Go to the Fyre Festival, they said. It will be fun, they said.

Social media influencers have gained more and more credibility over the last couple of years. These models, wrappers and insta famous people are becoming more and more relevant through our obsession with social media, and the voyager tendencies to look into peoples lives.

If you thought product placement on TV was getting out of hand, wait to see your favourite celebrities social media channels this year. A recent survey showed that 84% of marketers planned to use at least one influencer campaign this year.

But what are influencers?

Influencers are people who companies believe are opinion leaders of their target group. When these consumers see the people they idolise, they are encouraged to try/buy/use the products or services that their influencers “Just can’t live without!”

As 47% of people are now using ad blockers on their devices, marketers are overcoming this by hijacking the social media accounts of influencers. The most obvious, and famous, of these influencers are the Kardashian/Jenner clan. In their posts, you see them posing with the product with a caption telling their army of loyal followers about how fantastic a relatively unknown brand has changed their life!

Influencer Kylie Jenner and Sugar Bear Hair Vitamins

When it all goes wrong

While both the influencers and companies are reaping the benefits of their joint collaboration, what happens when it all goes pear shape. For some celebrities, their choice to promote a product can severely impact their reputation, for either being credible or being a decent human being.

Just look at Kendall Jenner’s most recent ad for Pepsi. The world went crazy, and not in the way the brand wanted. Not only did Pepsi get a bad reception to the controversial ad, Kendall Jenner’s influencers status was severely affected, with loyal fans questioning her intentions. In fact, spoof videos, like the one bellow, have made this ad infamous.

Influencers: Should they be responsible?

Let’s be honest. Kendall Jenner has had a bad year when it comes to endorsing brands. First Pepsi, and now the disastrous Fyre Festival. Influencers such as Jenner and Bella Hadid, have been caught up in the latest scandal.

Fyre Festival was billed to be a luxury festival on a private island, full of models, luxury villas, 5 star dinning experiences and a killer line up that would rival Cochella.

Sounds amazing right?

Wrong. Attendees forked out approximately $12,000USD for flights to the Bahamas and the luxury experience. What they received was a far cry. Cheap tents, canteen meals and a cancellation of the entire even was the reality they faced. Understandably, consumers weren’t happy.

So should Kendall and Bella be responsible for promoting an event that turned into a disaster?

I think that they should be fully aware of what they are endorsing. It should align with their beliefs and their brand. In this case, Bella Hadid claimed she didn’t know the full extent of the festival. This is like a lack of care for their young followers, showing their interest in easy money more than setting a good example to their loyal followers.

The other side is to lay the responsibility with the event marketers themselves. It should be their job to provide a detailed explanation of the event and truthfully give the correct information for the influencers to advertise.

What do you think?

Do you think influencers should be responsible for the products and brands they endorse?

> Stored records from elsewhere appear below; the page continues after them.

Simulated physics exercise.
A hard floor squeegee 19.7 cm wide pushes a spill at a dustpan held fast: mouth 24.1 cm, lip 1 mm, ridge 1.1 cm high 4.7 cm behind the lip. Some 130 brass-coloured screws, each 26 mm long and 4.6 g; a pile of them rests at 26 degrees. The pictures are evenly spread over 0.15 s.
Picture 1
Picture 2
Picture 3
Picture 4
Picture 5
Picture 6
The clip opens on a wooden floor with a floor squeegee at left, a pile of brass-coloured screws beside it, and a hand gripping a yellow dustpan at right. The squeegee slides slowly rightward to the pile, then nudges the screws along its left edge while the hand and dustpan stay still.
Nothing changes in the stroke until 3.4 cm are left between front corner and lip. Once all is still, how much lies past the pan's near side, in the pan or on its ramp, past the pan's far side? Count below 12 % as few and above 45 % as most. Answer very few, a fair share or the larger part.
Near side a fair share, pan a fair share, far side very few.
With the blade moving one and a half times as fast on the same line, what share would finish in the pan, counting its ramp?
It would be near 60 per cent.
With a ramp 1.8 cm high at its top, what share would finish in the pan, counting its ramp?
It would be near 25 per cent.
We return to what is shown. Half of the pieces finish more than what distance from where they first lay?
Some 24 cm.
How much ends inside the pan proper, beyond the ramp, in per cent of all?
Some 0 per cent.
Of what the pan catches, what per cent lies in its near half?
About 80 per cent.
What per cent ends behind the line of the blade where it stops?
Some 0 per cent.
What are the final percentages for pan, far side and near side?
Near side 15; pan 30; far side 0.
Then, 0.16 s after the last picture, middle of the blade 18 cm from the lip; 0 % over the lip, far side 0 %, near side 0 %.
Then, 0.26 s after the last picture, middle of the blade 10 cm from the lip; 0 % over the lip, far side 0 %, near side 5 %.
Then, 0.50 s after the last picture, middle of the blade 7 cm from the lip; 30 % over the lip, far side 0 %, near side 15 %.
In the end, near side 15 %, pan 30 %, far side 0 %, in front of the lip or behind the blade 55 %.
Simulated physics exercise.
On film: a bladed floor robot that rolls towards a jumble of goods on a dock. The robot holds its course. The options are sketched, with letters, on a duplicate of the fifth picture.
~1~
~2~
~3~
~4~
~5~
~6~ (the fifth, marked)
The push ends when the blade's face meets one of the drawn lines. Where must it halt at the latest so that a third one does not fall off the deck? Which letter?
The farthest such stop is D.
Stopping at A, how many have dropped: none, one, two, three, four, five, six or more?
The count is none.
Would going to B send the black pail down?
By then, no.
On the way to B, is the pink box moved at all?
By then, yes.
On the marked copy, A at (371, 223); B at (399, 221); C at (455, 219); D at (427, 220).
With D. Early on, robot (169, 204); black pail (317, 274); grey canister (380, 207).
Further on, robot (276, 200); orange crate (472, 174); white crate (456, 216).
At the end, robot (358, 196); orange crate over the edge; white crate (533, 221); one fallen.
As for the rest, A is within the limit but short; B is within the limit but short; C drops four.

Are influencers going to far for a quick buck?

Let me know in the comments below!!


2 thoughts on “Go to the Fyre Festival, they said. It will be fun, they said.

Add yours

  1. Haha that’s a good article! I will add that it is also our responsible (as social media users) to take a bit of distance from what influencers are selling us…
    But yes the influencers are definitely to blame when promoting worthless product/service/event as they get paid for doing so!

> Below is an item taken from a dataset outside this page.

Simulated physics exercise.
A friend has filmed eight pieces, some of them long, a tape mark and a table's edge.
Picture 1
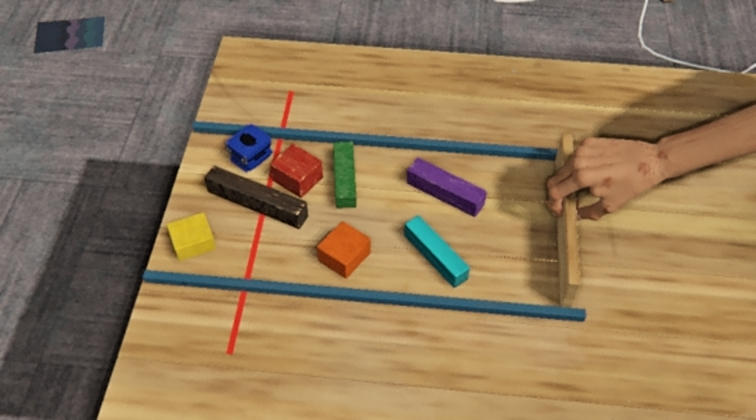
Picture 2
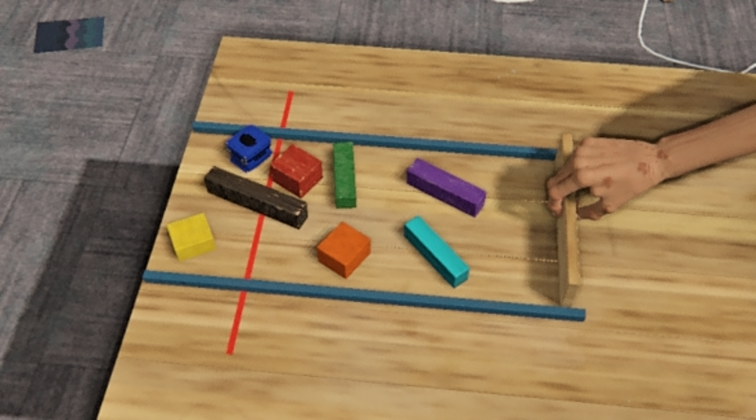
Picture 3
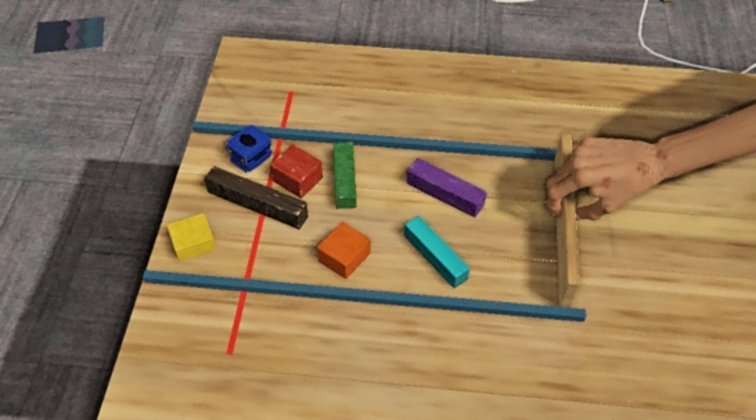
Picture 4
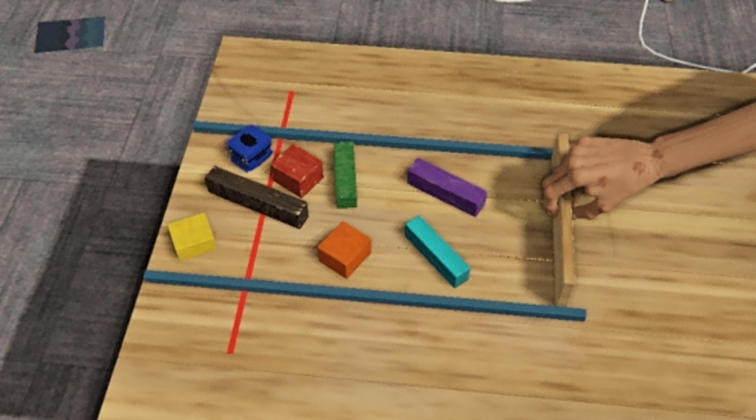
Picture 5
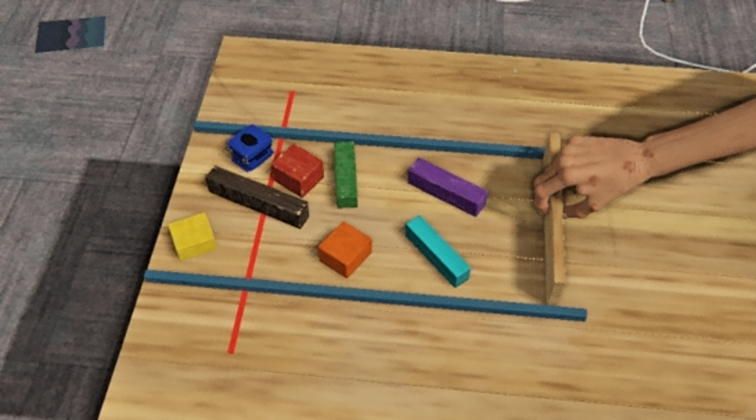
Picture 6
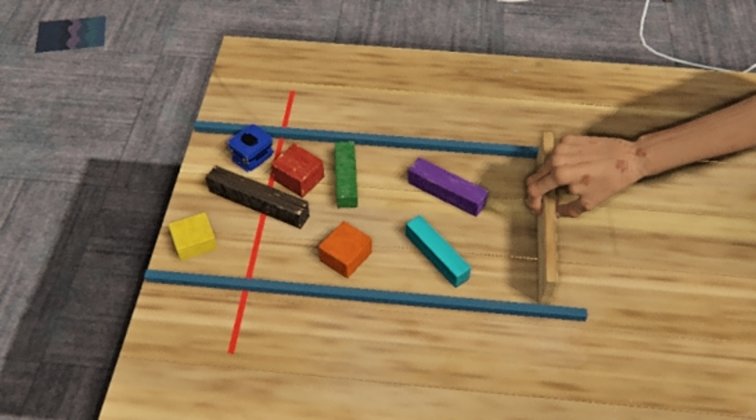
A hand held a wooden board upright across two blue strips on a table, then slid it slightly left, while the eight colourful pieces around the red line stayed where they were.
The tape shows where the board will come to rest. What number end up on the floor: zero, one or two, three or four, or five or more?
As it turns out, the number that fall off is zero.
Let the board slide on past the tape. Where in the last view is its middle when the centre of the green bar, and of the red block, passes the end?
At (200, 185) for the green bar; at (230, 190) for the red block.
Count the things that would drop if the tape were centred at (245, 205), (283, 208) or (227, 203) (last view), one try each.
The counts: 0, 0 and 4.
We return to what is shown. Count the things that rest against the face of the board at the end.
It touches 2.
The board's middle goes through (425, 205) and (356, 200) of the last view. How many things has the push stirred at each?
At the one place 2, at the other 5.
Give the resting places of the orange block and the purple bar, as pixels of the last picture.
Near (217, 243) and (264, 160).
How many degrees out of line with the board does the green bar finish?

  2. Interesting thoughts! I still think the event marketers are definitely more to blame. They gave huge promises which they failed to deliver on. The event still had an understandably negative effect on the reputation of the influencers, but they too would have been given false information about the event. If the organisers of the event had delivered on their promises, then the influencers would have been fine- they are not responsible for the disaster the festival became (e.g. bands pulling out because of not getting paid etc.).